The globalizers use trade agreements like NAFTA and the World Trade Organization to trump local and national democracy.
Ironically, the battle between globalization and democracy was clarified forcefully by right-wing economist Bryan Caplan of George Mason University, a devoted fan of fanatical free-marketeer Ayn Rand.
Caplan was distressed by the results of a poll showing that when people were exposed to both pro- and anti-free trade arguments, they tended to become more forceful in their opposition to “free trade,” an attitude he (like the corporate media) labeled as “protectionism.” But ignore the simplistic and misleading label, and tune into the profound underlying point about democracy. Caplan ruefully concluded,
… free debate favors protectionism. If both free-traders and protectionists get to voice their opinions, the public becomes more protectionist than if neither free-traders nor protectionists get to do so. And under democracy, of course, the former is precisely what happens.
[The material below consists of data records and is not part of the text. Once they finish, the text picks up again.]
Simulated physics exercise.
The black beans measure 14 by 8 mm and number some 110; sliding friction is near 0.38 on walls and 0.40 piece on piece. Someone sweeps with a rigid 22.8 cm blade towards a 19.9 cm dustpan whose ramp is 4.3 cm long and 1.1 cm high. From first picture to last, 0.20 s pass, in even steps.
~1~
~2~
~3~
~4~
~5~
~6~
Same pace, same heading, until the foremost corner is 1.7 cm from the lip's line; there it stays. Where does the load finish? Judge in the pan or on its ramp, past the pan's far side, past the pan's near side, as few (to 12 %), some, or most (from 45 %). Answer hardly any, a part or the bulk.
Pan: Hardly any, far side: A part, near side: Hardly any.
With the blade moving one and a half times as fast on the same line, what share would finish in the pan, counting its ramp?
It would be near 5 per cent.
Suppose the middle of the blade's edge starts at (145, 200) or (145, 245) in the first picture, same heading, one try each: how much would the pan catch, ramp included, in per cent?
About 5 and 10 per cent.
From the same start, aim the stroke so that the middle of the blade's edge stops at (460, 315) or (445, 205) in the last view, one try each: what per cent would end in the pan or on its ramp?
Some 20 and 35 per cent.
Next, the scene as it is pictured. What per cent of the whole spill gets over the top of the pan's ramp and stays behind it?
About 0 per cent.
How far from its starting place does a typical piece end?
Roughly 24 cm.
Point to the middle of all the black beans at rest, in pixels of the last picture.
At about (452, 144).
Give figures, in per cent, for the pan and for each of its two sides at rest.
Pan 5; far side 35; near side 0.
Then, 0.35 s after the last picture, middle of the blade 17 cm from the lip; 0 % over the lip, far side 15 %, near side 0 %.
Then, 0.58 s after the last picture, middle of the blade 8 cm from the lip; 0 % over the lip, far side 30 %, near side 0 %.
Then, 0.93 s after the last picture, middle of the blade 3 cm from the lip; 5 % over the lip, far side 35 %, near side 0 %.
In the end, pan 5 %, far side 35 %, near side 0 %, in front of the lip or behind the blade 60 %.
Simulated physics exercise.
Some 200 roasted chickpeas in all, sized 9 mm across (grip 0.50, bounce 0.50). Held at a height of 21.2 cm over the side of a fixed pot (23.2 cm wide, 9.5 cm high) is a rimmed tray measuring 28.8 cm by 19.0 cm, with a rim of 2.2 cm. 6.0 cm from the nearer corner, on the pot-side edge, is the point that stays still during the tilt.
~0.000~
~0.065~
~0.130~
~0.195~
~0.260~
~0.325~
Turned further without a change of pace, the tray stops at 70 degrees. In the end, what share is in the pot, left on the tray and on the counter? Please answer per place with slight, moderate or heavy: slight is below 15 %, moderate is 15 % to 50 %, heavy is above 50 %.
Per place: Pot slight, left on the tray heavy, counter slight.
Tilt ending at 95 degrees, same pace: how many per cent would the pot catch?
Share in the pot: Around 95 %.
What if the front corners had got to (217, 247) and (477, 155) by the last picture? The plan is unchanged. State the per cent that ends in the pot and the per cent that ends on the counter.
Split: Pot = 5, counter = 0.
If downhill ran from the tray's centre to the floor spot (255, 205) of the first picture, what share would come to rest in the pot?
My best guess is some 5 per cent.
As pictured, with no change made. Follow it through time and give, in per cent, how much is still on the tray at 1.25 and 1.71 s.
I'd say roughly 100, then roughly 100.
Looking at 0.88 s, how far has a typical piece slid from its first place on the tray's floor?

If only that were true, and if only our democracy was not tainted by the power of big campaign contributions.
The elites committed to corporate globalization are accustomed to mocking, marginalizing and utterly ignoring the opposition of majorities victimized by the relocation of family-supporting jobs, the brutal exploitation of the poor in nations like Mexico and China, and the undermining of democracy.
Sad to say, it appears that Barack Obama is signing on with the globalizers — and discarding a commitment to democracy, along with Democrats’ prospects for November.